By Emily Ou Yong
Japanese rubber futures fell on Thursday, as a sharp deterioration in China's auto sales outlook dimmed demand prospects, while a drop in oil prices to their lowest since March added further pressure.
The Osaka Exchange (OSE) rubber contract for December delivery TOCOM:TRB1!, TOCOM:TRB1! was down 1.7 yen, or 0.41%, at 411.7 yen ($2.53) per kg as of 0155 GMT.
The rubber contract on the Shanghai Futures Exchange (SHFE) for September delivery SHFE:RU1! fell 5 yuan, or 0.03%, to 16,700 yuan ($2,461.06) per metric ton.
The most active September butadiene rubber contract on the SHFE (SHBRv1) shed 230 yuan, or 1.92%, to 11,760 yuan per metric ton.
The price of Thailand's benchmark export-grade smoked rubber sheet (RSS3) (RUB-RSS3C-BKK) and block rubber (RUB-STR20C-BKK) was down 1.03% and 2.6%, at 92.05 baht per kg and 77.52 baht per kg, respectively.
Oil prices fell more than 1% on Wednesday to their lowest levels since March as optimism over U.S.-Iran talks allayed supply concerns after U.S. President Donald Trump said talks in Qatar had gone well.

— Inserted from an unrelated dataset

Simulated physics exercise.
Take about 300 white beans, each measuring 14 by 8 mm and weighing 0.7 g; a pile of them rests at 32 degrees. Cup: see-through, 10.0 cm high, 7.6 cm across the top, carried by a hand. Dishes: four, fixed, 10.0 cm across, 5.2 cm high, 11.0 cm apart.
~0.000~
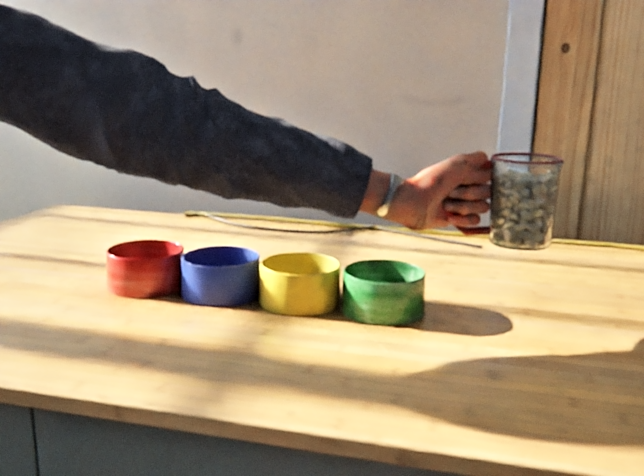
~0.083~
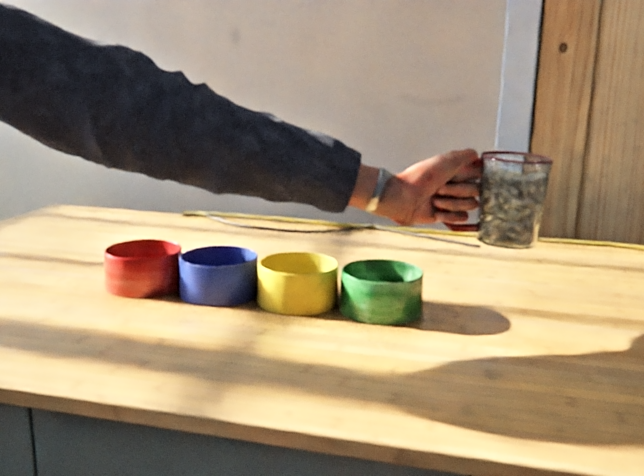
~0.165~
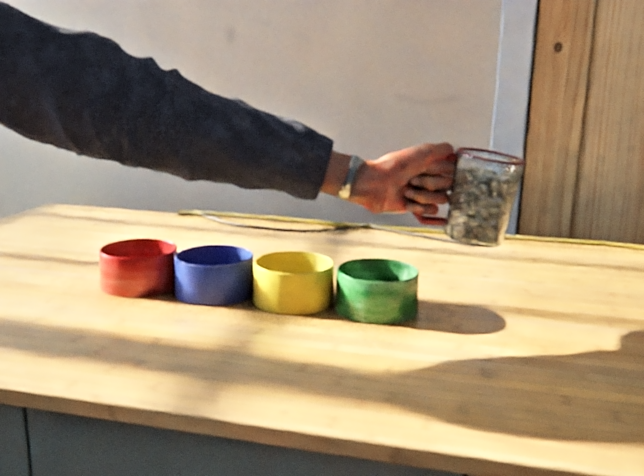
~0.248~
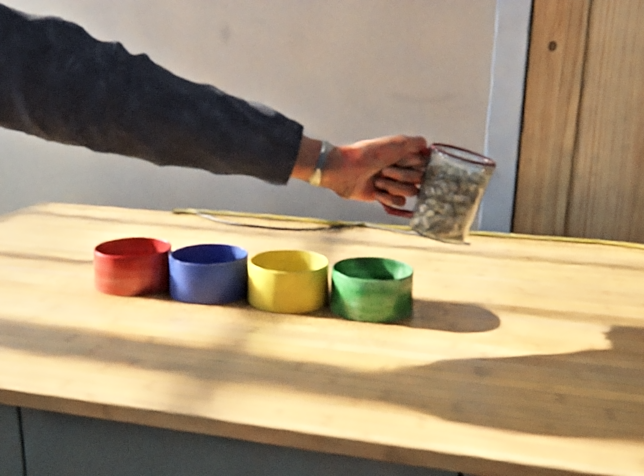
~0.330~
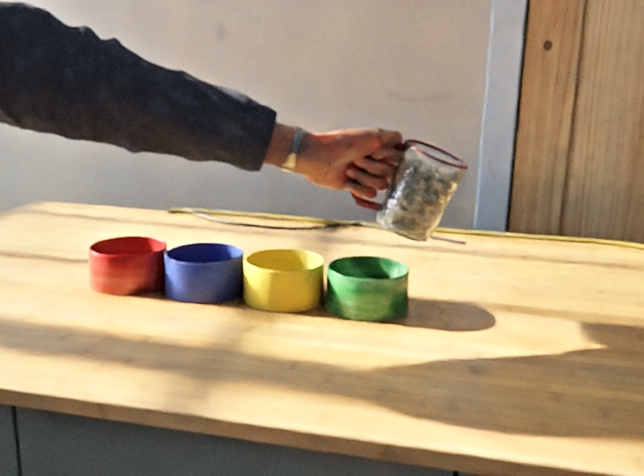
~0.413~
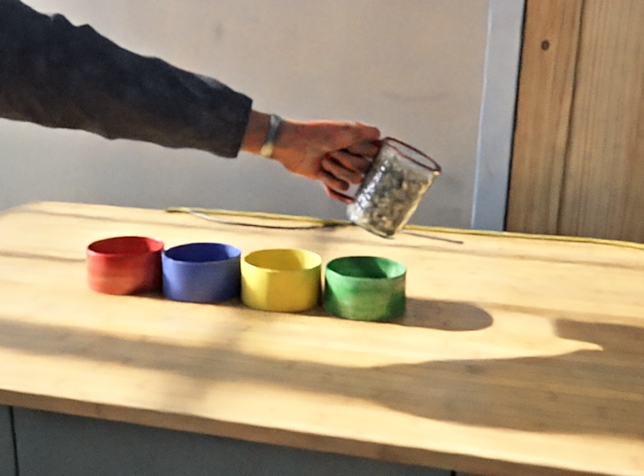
On a wooden table, a hand moves a clear cup left, tilting it near four colored dishes.
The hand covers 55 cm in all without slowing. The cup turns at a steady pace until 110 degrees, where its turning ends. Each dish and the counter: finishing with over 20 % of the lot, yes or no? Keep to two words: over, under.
Red dish: Over, blue dish: Under, green dish: Under, yellow dish: Under, counter: Under.
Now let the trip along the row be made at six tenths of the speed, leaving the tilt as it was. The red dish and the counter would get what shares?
Red: 10; counter: 10.
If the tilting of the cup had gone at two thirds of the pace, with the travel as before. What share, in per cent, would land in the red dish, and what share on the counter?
Red 100, counter 0.
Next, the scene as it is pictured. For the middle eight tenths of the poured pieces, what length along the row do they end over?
It covers some 6 centimetres of the row.
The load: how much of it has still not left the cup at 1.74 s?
I'd say close to 60 per cent.
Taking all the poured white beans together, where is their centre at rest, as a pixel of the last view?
I'd say roughly (130, 265).
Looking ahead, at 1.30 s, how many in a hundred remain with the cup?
Load share: Near 95 percent.
After 0.94 s, tilt 67 degrees; cup holds 100 %.
After 1.30 s, tilt 95 degrees; cup holds 95 %, blue 5 %.
After 1.74 s, tilt 110 degrees; cup holds 60 %, red 30 %, blue 5 %.
At rest (3.3 s), red 90 %, blue 5 %, green 0 %, yellow 0 %, counter 0 %.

Natural rubber often takes direction from oil prices as it competes for market share with synthetic rubber, which is made from crude oil.
Chinese electric vehicle maker BYD's domestic sales fell 22% year-on-year, weighed by fading policy support following subsidy cuts, a prolonged property market slump that has hurt household wealth and confidence, and elevated dealer inventories.
Car sales in China, the world's largest auto market, are forecast to fall 11% this year, a sharp decline from a previously estimated 1% decline, according to the China Passenger Car Association.
Automobile sales could influence the intensity of automobile manufacturing, which involves using rubber-made tyres.
The front-month rubber contract on Singapore Exchange's SICOM platform for August delivery SGX:TF1! last traded at 209.1 U.S. cents per kg, down 0.1%.